In a post yesterday, The Armidale School (TAS) changes its organisational structure, I looked at changes in the structure of my old secondary school. This got me musing about things past and Armidale as a microcosm of change within Australia.
Just for the benefit of international readers, Armidale is an educational centre in Northern New South Wales (New England) with a current population of about 22,000.
This photo shows Armidale's main street, Beardy Street, in 1905. This was two years before my grandfather arrived in town as a farm labourer. The big building in the right background is Richardson's Department Store.
My first ever consulting assignment was to advise the new owners of this building what they might do with the upstairs' area. We suggested that the idea of a Rural Information Centre was not viable; office space would be a better alternative. As it happened, our consulting business ended as the lead tenants. We occupied the entire street facing top floor around both corners. Somewhere I have a photo of youngest still in nappy's crawling backwards down the steep stair to the tower.
The next photo shows the main TAS building in 1905. Founded in 1894 as a boarding school on English lines, the main school building was built on what were then paddocks to the east of Armidale. Note the absence of trees and the roller.
School conditions could best be described as austere. This was a very different world. There was no expectation of the comfort or privacy that we would take for granted today.
This photo shows a school dorm (dormitory) in 1913. You can see what I mean.
A modern audience seeing this photo in isolation from context - a private school where parents paid substantial sums of money to send their boys - might think of work house conditions.
I make this point because when we are considering visual material of conditions in Aboriginal establishments like Kinchella for example, we compare from today, not from the conditions of the time.

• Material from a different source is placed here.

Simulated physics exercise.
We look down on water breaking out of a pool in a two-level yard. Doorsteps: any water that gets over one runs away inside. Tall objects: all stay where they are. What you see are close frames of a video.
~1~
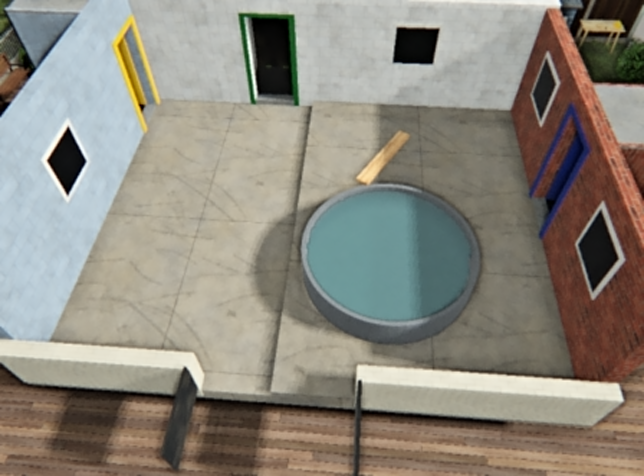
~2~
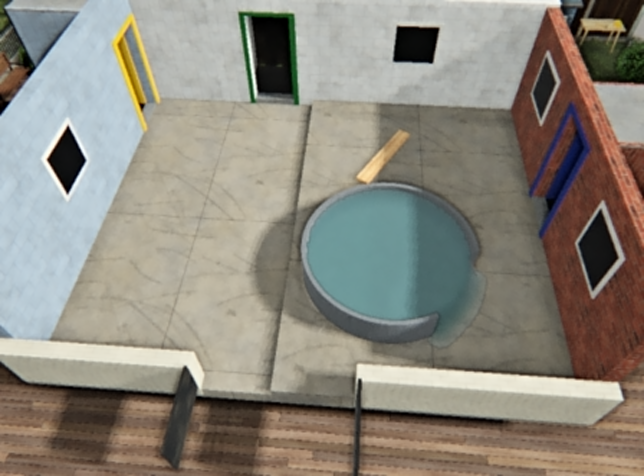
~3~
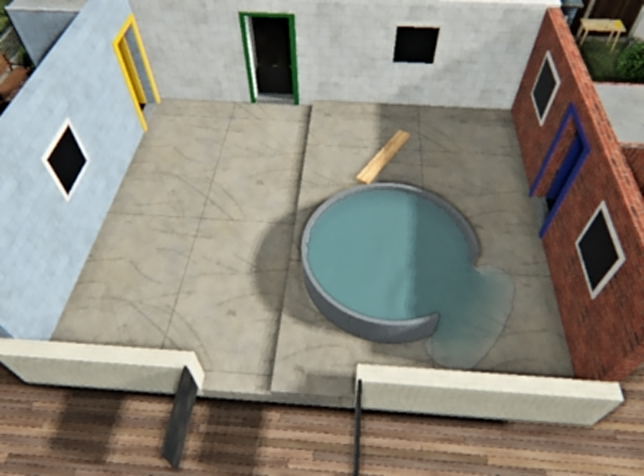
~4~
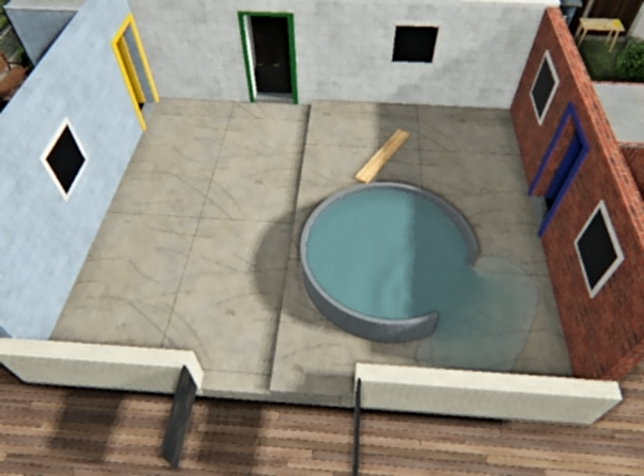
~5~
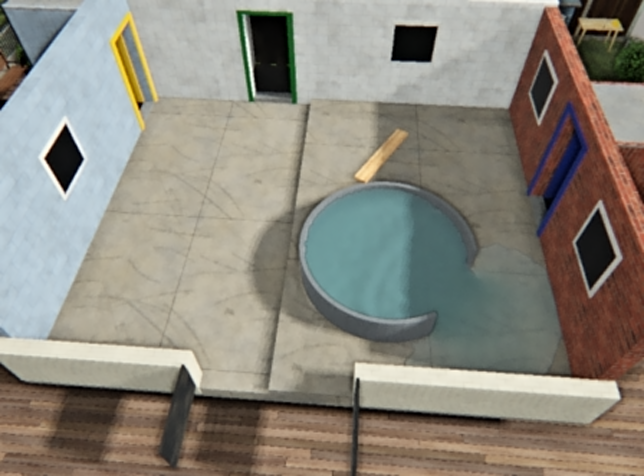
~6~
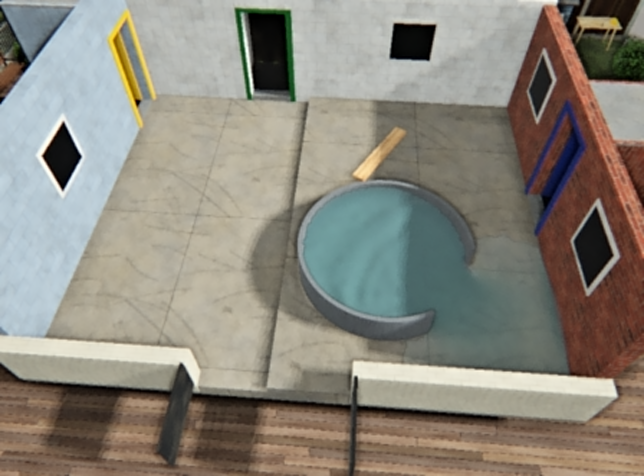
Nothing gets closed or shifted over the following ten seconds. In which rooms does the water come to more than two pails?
Taking them in turn, the blue door goes beyond two pails, the yellow door keeps to two pails or fewer, the green door keeps to two pails or fewer.
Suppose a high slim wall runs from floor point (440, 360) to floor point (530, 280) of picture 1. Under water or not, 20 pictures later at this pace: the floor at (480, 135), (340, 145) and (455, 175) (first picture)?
Submerged; untouched; submerged.
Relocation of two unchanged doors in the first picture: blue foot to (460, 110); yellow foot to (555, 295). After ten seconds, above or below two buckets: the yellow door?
The yellow one exceeds it.
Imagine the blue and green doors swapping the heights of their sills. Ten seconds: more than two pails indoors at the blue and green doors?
Results - blue door fails to reach it, green door fails to reach it.
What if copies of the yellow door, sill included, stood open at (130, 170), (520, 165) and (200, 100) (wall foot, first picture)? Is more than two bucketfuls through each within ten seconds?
One after the other: Holds, floods, is under.
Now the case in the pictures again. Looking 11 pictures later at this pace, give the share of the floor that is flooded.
Some 15 per cent.
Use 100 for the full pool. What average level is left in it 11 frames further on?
That comes to about 60 per cent.
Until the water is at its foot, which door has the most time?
My pick is the yellow one.
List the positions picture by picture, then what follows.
The first frame shows still water in the round pool at (389, 250).
In the second frame, the front is at (433, 342), out from the gap at (461, 301).
In the third frame, the front is at (507, 277), out from the gap at (461, 302).
In the fourth frame, the front is at (523, 275), out from the gap at (460, 302).
In the fifth frame, water pours out at (459, 301) and has run to (546, 276).
In the sixth frame, water pours out at (457, 299) and has run to a hidden place.
A moment on, water covers 10 % of the floor; the blue door wet at the sill, nothing in, the yellow door not reached, the green door not reached.
Next, water covers 15 % of the floor; the blue door wet at the sill, nothing in, the yellow door not reached, the green door not reached.
Then, water covers 30 % of the floor; the blue door under two buckets in, the yellow door not reached, the green door not reached.
Later, water covers 60 % of the floor; the blue door over two buckets in, the yellow door not reached, the green door not reached.
In the end, water covers 95 % of the floor; the blue door over two buckets in, the yellow door wet at the sill, nothing in, the green door wet at the sill, nothing in.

When I started at this school the conditions were not dissimilar. There were fewer beds, there was a small personal chest of drawers between each bed, but still very similar. I was a day boy in a mainly boarding school. But I used to change in these dorms; then as a monitor on duty I had to check the dorms as the boys went to bed, reporting to the master on duty that all was well before I went to my own home; finally as a student (duty) master I lived in a room of one of these dorms for a school year.
Just for the sake of nostalgia, this photo shows the finals of the 100 yards at the school athletics carnival in 1962.
The winning bloke on the far right is Rick How who won the GPS sprint that year and went on to play for NSW in Rugby with one match for Australia as wing against Ireland in 1967. I played against Rick. My god he was hard to catch. The bloke to the next of him is Rollo Heath, I am not sure who is coming third, but I am fourth on the far left. I have to tell you that these two - Rick and Rollo - were some of the nicest people I have ever met.
I remember this meet. I had met a NEGS girl on the train at the end of the previous year. I saw her again, a bit embarrassed because I hadn't bother to shave, and we started writing to each other. That's another story.
Six of my extended family have been to TAS, starting in the years of the Second World War.
I tried to find a photo to illustrate this period, but could not. This was the first period that social change hit TAS, greater I think than that that happened in the First World War. Frankly, the school was a bit of a bear garden because every boy knew that they would be entering the military as soon as they finished. The masters themselves knew this, so allowances were made.
The next big change was the ninety seventies. It began a little earlier, signs were there in my time, but the 1970s were the time of huge change in which the student body actually rejected in a combined way certain school rules and approaches. I haven't attempted to trace the social history, indeed I had no idea at a purely school level how great it had been until talking later to cousin Will.
I was not a great supporter of Alan Cash as head at the time he became head. I was actually a fairly one eyed supporter of Gordon Fisher, the former head. Now, in retrospect, I tip my hat to Alan. He took the school through a period of fundamental change, one that must have been very difficult, in ways that preserved the past while laying the basis for the future.
The first overseas students came to TAS in my last period there. I wish I could remember all their names. They had a pretty rough time of it. Boarding school life can be tough to begin with. It is a lot harder if you come from a fundamentally different culture. But things change, if sometimes more slowly than we would like.
I remember when my parents arranged to have some TAS Thai students come to stay with us. I was than at university.
Mum and dad did so because they had lived in Bangkok. Mum in fact cooked Thai food to give the boys a break. But the main thing they wanted to do was to have hot showers! Ex-TAS boys might appreciate this!
The next photo shows current international students at TAS.
There is an enormous difference between the TAS world that I knew and today. The international component is only a small part of this.
Finishing, this is only a small snapshot of change in a local context.
In writing, I try to distinguish between change and my views of change. I also try to articulate those elements that I believe are worth preserving. I will pick up further elements of the Armidale story in a later post.